AMD has confirmed that it’s developing a method to play games with AI-based image upscaling. Although further details are scarce, this could potentially bring the company’s solution closer to Nvidia’s. In an interview on the No Priors podcast, CTO Mark Papermaster explained how AMD has deployed AI acceleration throughout its product stack and plans to introduce new applications to utilize it this year. “We are enabling gaming devices to upscale using AI and 2024 is a really huge deployment year,” he said.
Nvidia DLSS, Intel XeSS, and AMD FSR allow gamers to increase the resolution at which they play while minimizing the performance impact. However, while DLSS and XeSS utilize hardware-assisted AI, FSR relies only on spatial and temporal information.
FSR’s lack of AI has advantages and drawbacks. Although DLSS and XeSS tend to provide superior image quality with fewer artifacts, they require the proprietary hardware in Nvidia RTX and Intel Arc GPUs, respectively. Meanwhile, FSR supports all gaming devices, including consoles and graphics cards from any manufacturer.

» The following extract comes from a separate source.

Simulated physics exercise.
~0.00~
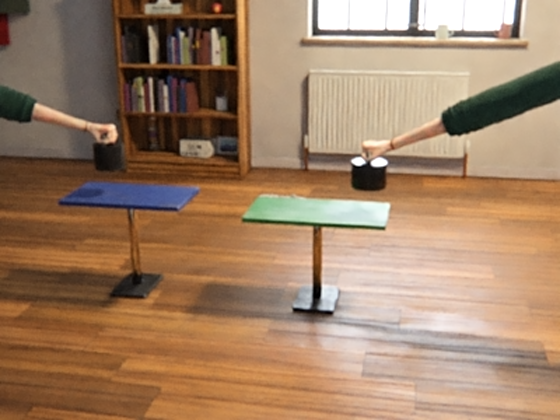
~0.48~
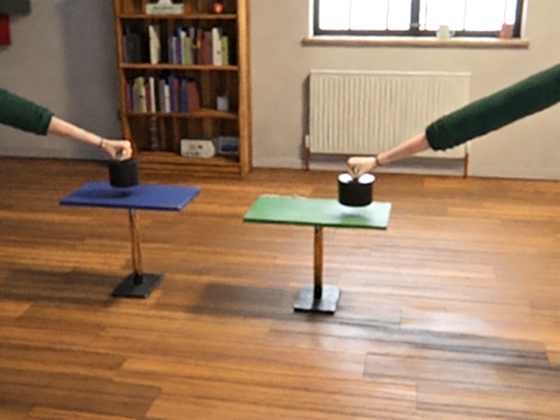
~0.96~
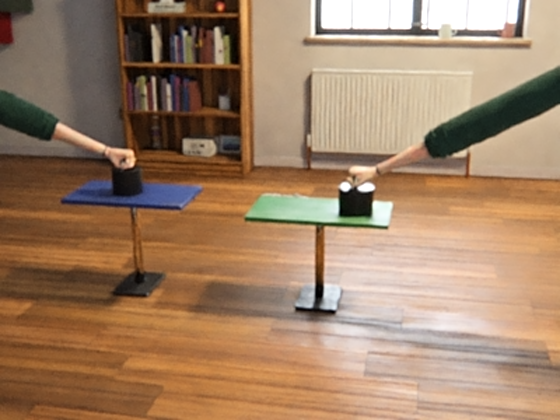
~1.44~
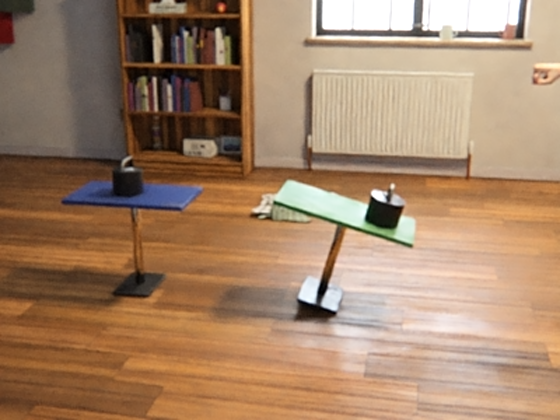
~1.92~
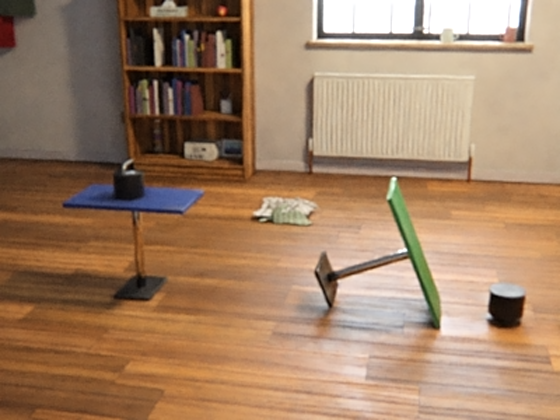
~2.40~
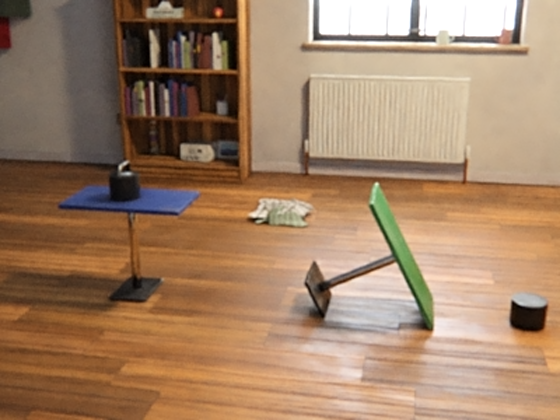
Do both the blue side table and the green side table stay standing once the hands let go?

Also read this TechSpot feature: Nvidia DLSS vs. AMD FSR Performance Compared
Papermaster’s statement could indicate that FSR will soon be able to use the AI acceleration hardware in products like Ryzen CPUs, Radeon 7000 GPUs, and their successors, which might significantly improve image quality. However, AMD dislikes locking functionality down to specific hardware – a point Papermaster reiterated on the podcast – so it’s unclear what devices an AI-powered FSR would be restricted to.
This and other developments could open a new stage in the competition between upscaling technologies. Their range of support has been inconsistent thus far, with many games only including one or the other, particularly at launch.
Microsoft also plans to unveil DirectSR at GDC 2024 later this month, an API that allows game developers to implement multiple super-resolution methods through a single codebase. The toolchain could lead to more titles supporting all upscaling methods, giving users more options based on their choice of GPU.
AMD is expected to launch RDNA 4 graphics cards and Zen 5 processors later this year, too, likely in the form of new Radeon RX 8000 GPUs, which are rumored to focus on mainstream and mid-range hardware tiers. Less is known about Zen 5, a.k.a. Ryzen 9000.